Ein ganzes Leben in der Rottstraße

„Hass“ nach Mathieu Kassovitz, vielen auch durch das französische Filmformat „La Haine“ bekannt, gibt drei jungen Darsteller*innen die Bühne, auf der sie ihr Talent zeigen können. Das Stück, welches eigentlich für drei männliche Darsteller konzipiert ist, wurde unter der Regiearbeit von Nermina Kukic bewusst umgebaut. Nun erscheinen vor dem Hintergrund der Pariser Banlieus statt dreier gewaltneigender Jungen drei Mädchen.

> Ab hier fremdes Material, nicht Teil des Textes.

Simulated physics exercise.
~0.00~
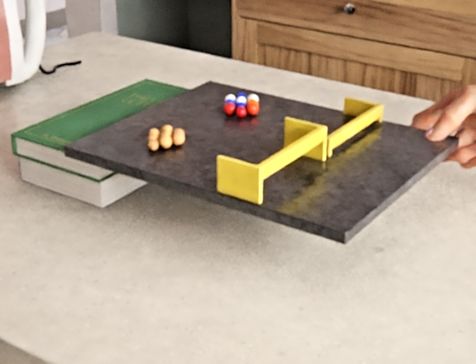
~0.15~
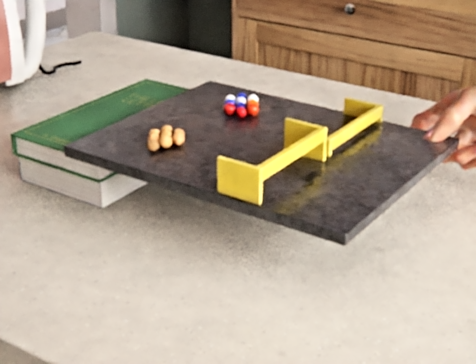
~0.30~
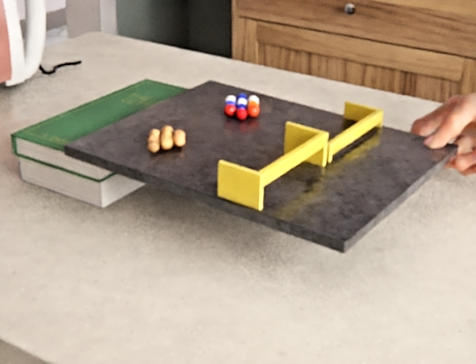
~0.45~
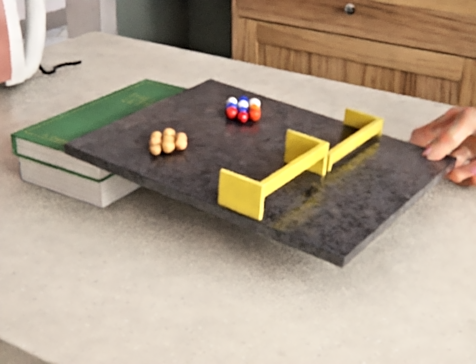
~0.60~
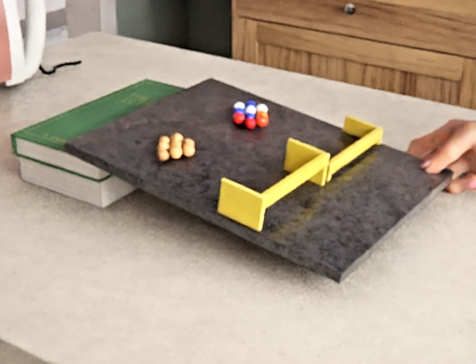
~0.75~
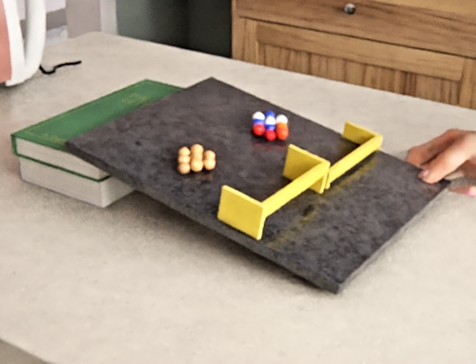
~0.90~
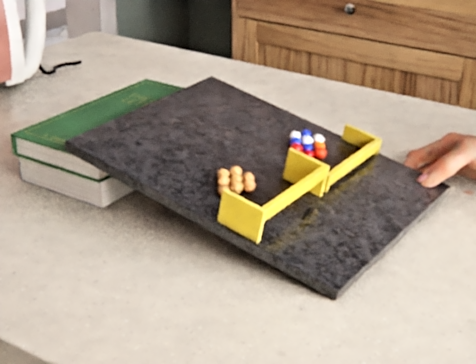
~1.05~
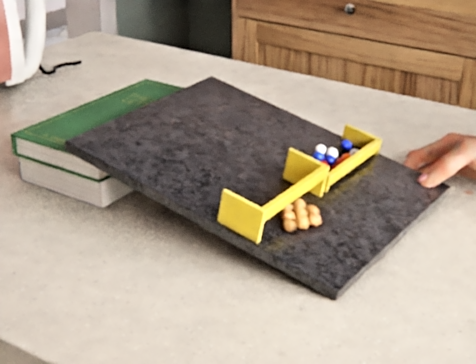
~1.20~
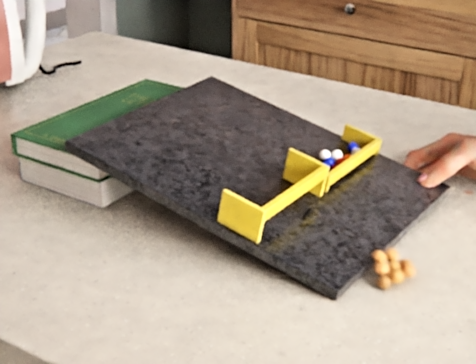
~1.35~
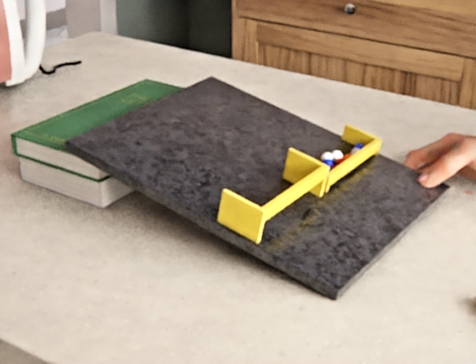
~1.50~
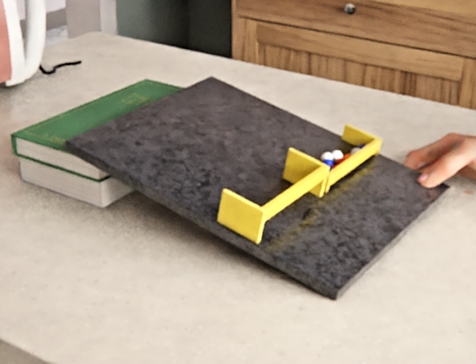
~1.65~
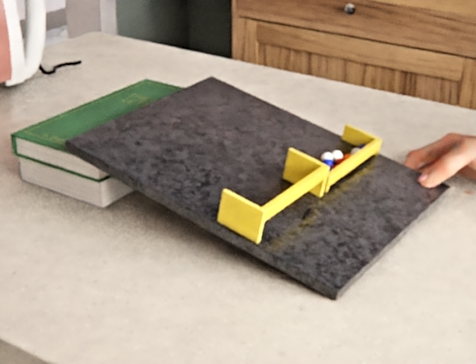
The video shows a hand lowering one end of a dark board propped on green-topped books until both clusters of small balls roll toward yellow barriers; the tan balls pass beneath theirs and off the board, while the red, white and blue ones stay behind theirs.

Emel, Fiona und Awa in "Hass"
Emel, Fiona und Awa in „Hass“

Awa, die die Rolle der Marie übernimmt, spricht von einer Art Experiment. Alle waren gespannt, welche Auswirkung diese wesentliche oder eher unwesentliche (?) Veränderung auf das Stück hat. „Eigentlich hat sich so viel gar nicht verändert. Das Einzige, was sich verändert hat, sind die Namen und mehr halt wirklich nicht.“ Offenkundig, so stellen beide als Ergebnis dieses Experimentes fest, habe sich auch bei jugendlichen Frauen eine gewisse Neigung zu Gewalt etabliert. „Ein etwas gespenstisches Plädoyer für ne Gleichstellung“, resümiert Hans.

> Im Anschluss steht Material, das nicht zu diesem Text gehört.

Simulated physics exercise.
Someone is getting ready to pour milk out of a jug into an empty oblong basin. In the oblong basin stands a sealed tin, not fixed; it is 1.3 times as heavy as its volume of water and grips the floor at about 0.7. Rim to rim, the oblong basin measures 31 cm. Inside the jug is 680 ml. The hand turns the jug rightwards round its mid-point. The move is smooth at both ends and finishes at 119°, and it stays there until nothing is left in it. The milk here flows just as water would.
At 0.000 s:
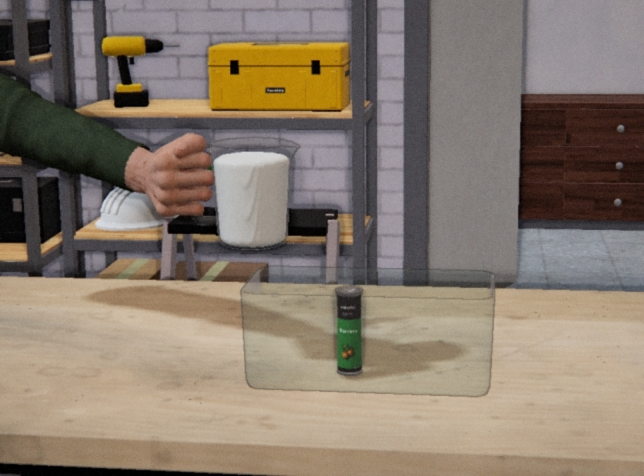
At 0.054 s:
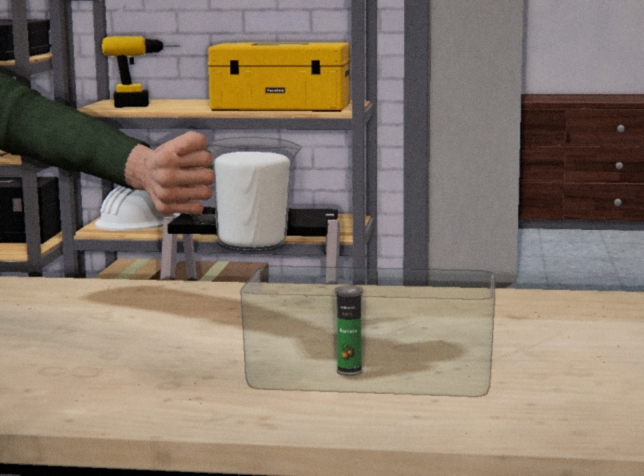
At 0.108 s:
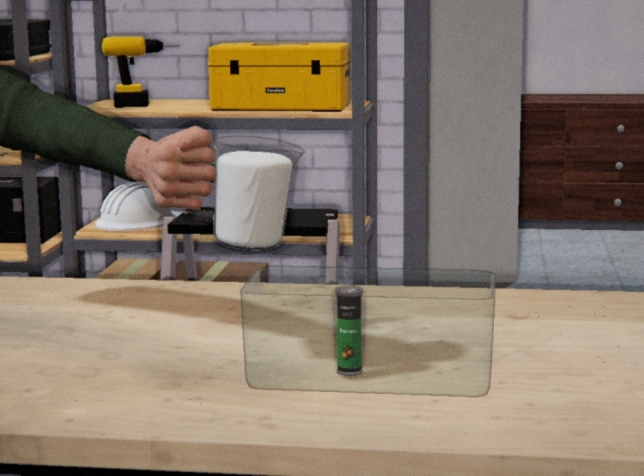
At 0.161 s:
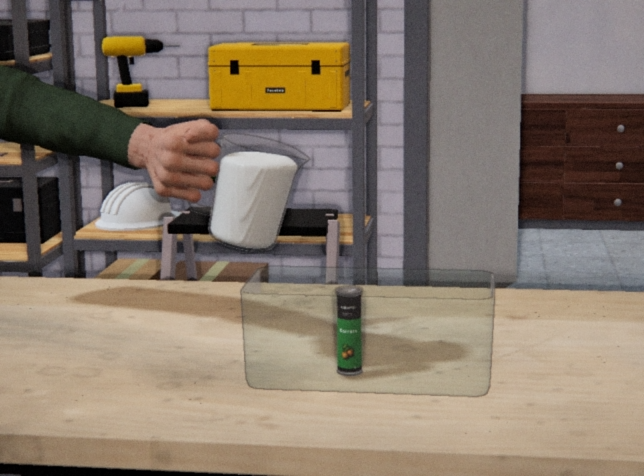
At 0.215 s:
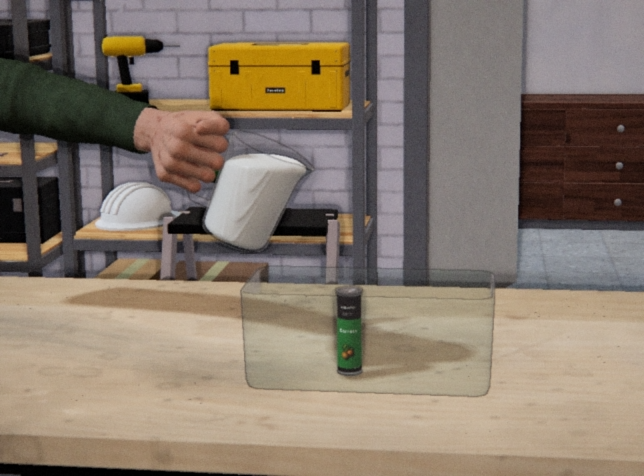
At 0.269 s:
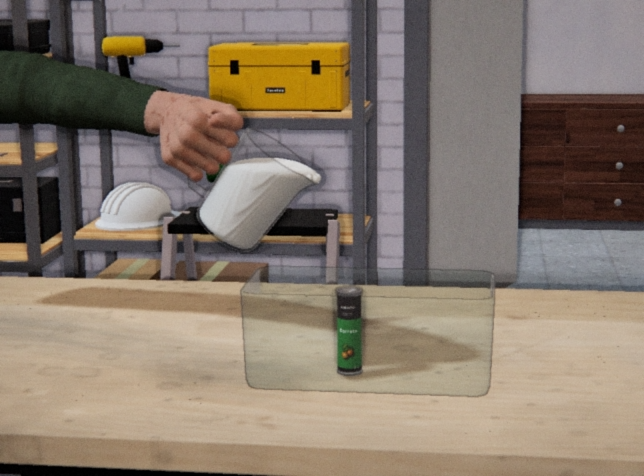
In a workshop with shelves and a yellow toolbox, a hand holds a jug of white milk upright above a clear oblong basin with a small green tin standing inside. The hand turns the jug rightwards, slowly and then further, until the milk reaches its pouring edge.
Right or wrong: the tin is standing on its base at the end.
Wrong, it is lying on its side.
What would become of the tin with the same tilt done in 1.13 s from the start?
With that tilt, the tin tips.
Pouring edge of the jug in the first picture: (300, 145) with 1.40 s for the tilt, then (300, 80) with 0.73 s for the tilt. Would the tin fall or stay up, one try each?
First it tips over; then it stays on its base.
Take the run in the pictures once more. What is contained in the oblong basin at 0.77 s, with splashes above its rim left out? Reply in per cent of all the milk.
Close to 88 in a hundred.
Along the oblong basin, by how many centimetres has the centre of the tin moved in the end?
Shift of tin centre: Approx. 10.0 cm.
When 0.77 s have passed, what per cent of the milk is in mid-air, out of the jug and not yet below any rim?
Near 6 percent.
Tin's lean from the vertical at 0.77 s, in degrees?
The tilt is near 0°.
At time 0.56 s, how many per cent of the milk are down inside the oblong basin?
I reckon close to 26 percent of it.
Then, 0.56 s in, the tilt is 103° and 52 per cent is still to pour; the tin stands where it began.
Then, 0.77 s in, the tilt is 119° and 6 per cent is still to pour; the tin stands 2 cm from where it began.
Then, 0.99 s in, the tilt is 119° and 0 per cent is still to pour; the tin leans 30°.
Then, 1.23 s in, the tilt is 119° and 0 per cent is still to pour; the tin lies on its side.
Finally, the tin lies on its side.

Auf der Bühne hat sich Awa verwandelt und erscheint am Tag der Premiere dann plötzlich als mutige, hervorpreschende und selbstbewusste Marie, sie trägt ihre Rolle und brilliert neben den beiden anderen Darstellerinnen Fiona Feerick und Emel Aydogdu als energiegeladenes Kraftbündel. Wie sie so vor uns sitzt, hätte man alles andere als das erwartet und ich bin begeistert und gespannt auf Awas weiteren Weg.

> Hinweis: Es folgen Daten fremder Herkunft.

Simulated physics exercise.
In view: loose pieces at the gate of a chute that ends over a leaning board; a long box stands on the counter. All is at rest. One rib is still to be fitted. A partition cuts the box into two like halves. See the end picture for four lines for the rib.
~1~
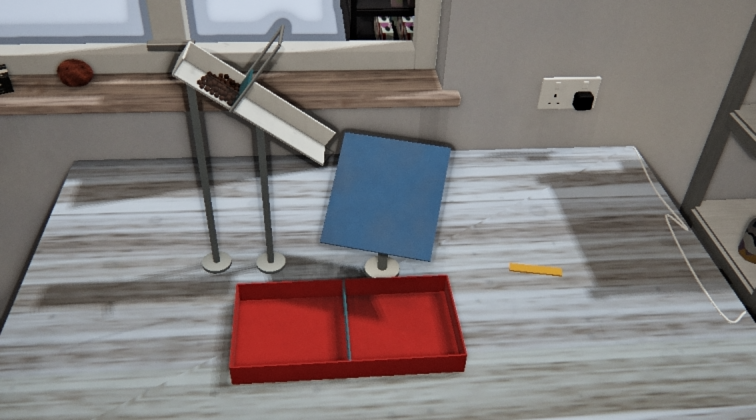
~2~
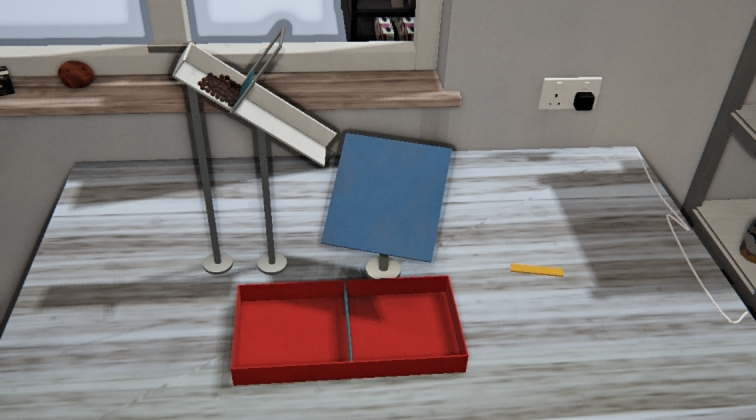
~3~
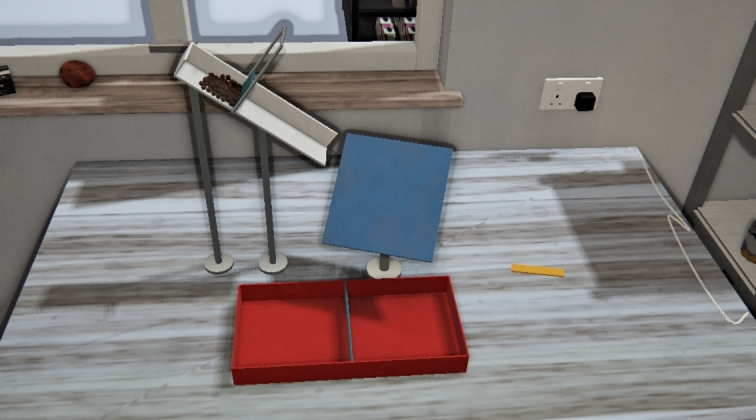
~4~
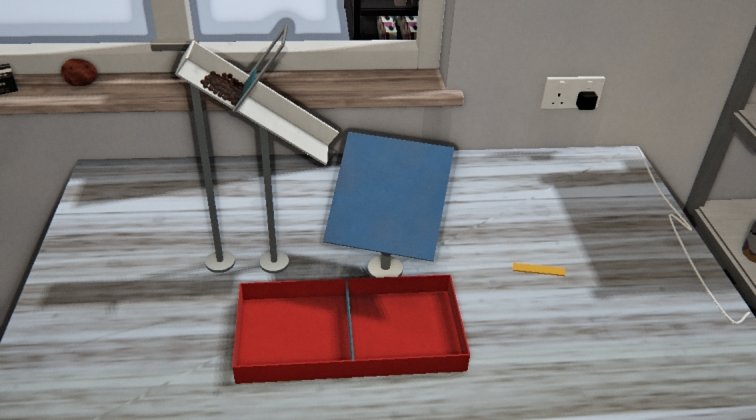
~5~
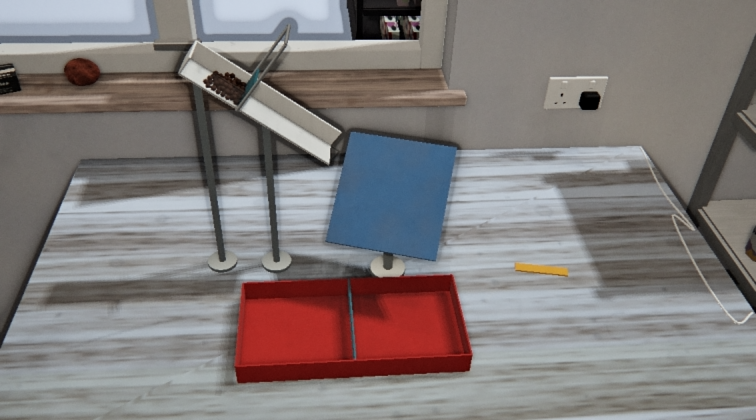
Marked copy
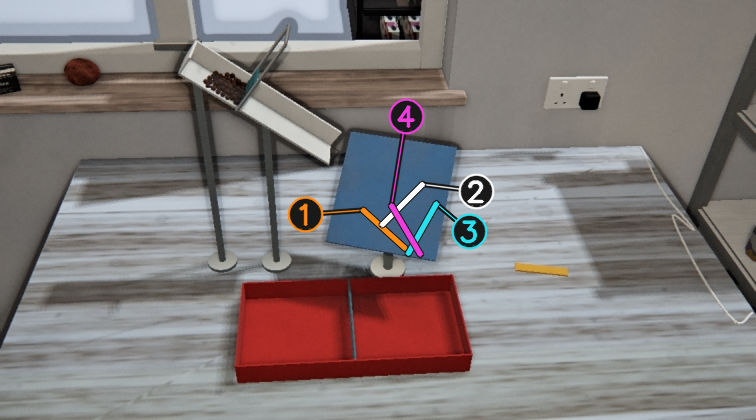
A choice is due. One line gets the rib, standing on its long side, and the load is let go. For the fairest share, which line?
Go for 2.
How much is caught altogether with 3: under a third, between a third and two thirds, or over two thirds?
Over two thirds.
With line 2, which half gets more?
More lands on the left.
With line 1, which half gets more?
Right.
On the marked copy, line 1 from (363, 210) to (404, 248); line 2 from (422, 184) to (382, 224); line 3 from (436, 203) to (408, 253); line 4 from (391, 205) to (420, 254).
With 1, of what is caught, a small part in the left half, most in the right.
With 2, of what is caught, about two thirds in the left half, about a third in the right.
With 3, of what is caught, a small part in the left half, nearly all in the right.
With 4, of what is caught, a small part in the left half, nearly all in the right.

So sieht sich also die Rottstraße auch als Sprungbrett für junge Künstler*innen, gibt ihnen die Möglichkeit Bühnenluft zu schnuppern, mitzugestalten und Verantwortung zu übernehmen. Awa begann als Schülerpraktikantin und ist nun hier untergekommen, erzählt sie uns voller Leidenschaft.

Das Herzblut, was durch jede*n einzelne*n Akteur*in in alle Projekte des Rottstr.-Theaters hineinfließt, ist unbestreitbar deutlich spürbar. In der Organisation, in der Kooperation, in dem Miteinander. Hier sind Dinge möglich, die sonst nirgends möglich sind. Tolle Regiearbeiten wie die in American Psycho, faszinierende Einfälle. So flutscht Felix Lampert in der Rolle des Psychopathen Patrick Bateman über eine Plastikbahn in Seifenschaum auf der Bühne hin und her, um seine Eitelkeiten im Rahmen seines morgendlichen Schönheitsrituals zu befriedigen. Daher also der Geruch nach Seife am nächsten Morgen.

Viele neue Ideen werden diskutiert und es stehen einige spannende Premieren auf dem Plan. So möchte Hans für das nächste Jahr gerne wieder das Gehörlosentheater mit ins Programm nehmen. Dies ist allerdings mit viel viel Arbeit für die Dolmetscherin verbunden und es wird darüber hinaus noch ein Förderer gesucht.

Überhaupt schaut es, wie es so typisch für die Kultureinrichtungen des Landes ist, recht nüchtern mit den Finanzmitteln aus. Neben privaten Förderern fließen selbstverständlich auch städtische Gelder rein. Alles in Maßen, das ist ein Problem. Jedoch sind dank einer längerfristigen Unterstützung eines bekannten kommunalen Energieriesens zeitweilen Planungssicherheit geboten und somit Handlungsspielräume eröffnet worden. Hans ist zuversichtlich und schwärmt schon von seinem neusten Streich: Drei Horror-Kurzhörspiele zu Halloween.Theater_Awa_Hans

Die Zukunft ist jetzt

Wir verlassen diesen dunklen Ort nunmehr, der vor echter Liebesmüh‘ hell erleuchtet. Wir räumen unser Feld, um die beiden nicht weiter bei ihrer Arbeit zu unterbrechen. Der Getränkelieferant und der neue Praktikant haben schon ein weiteres Mal an die Türe geklopft. Hans fragt uns zum Abschied: „Haben wir den Feminismus jetzt ausreichend umkreist?“ Wir lachen, nicken. Ja, habt ihr. Denn ihr zeigt: Offensichtlich gibt es doch noch das Theater, von dem alle träumen. Ein emanzipiertes Theater mit Ziel, mit Anspruch, ein Theater, das die Stücke trägt und wertschätzt, ein Theater, was Wandel zulässt und Kreativitätsressourcen nutzt, anstatt diese durch Konkurrenzdruck oder Fördererinteressen womöglich übersieht oder sinnloserweise liegen lässt.

Es gibt immer noch oder wieder (?) Orte, an denen diese neuen Dinge entstehen können und dürfen. Die Rottstraße ist ein gutes Beispiel.

Das Theater gibt Raum für die Zukunft.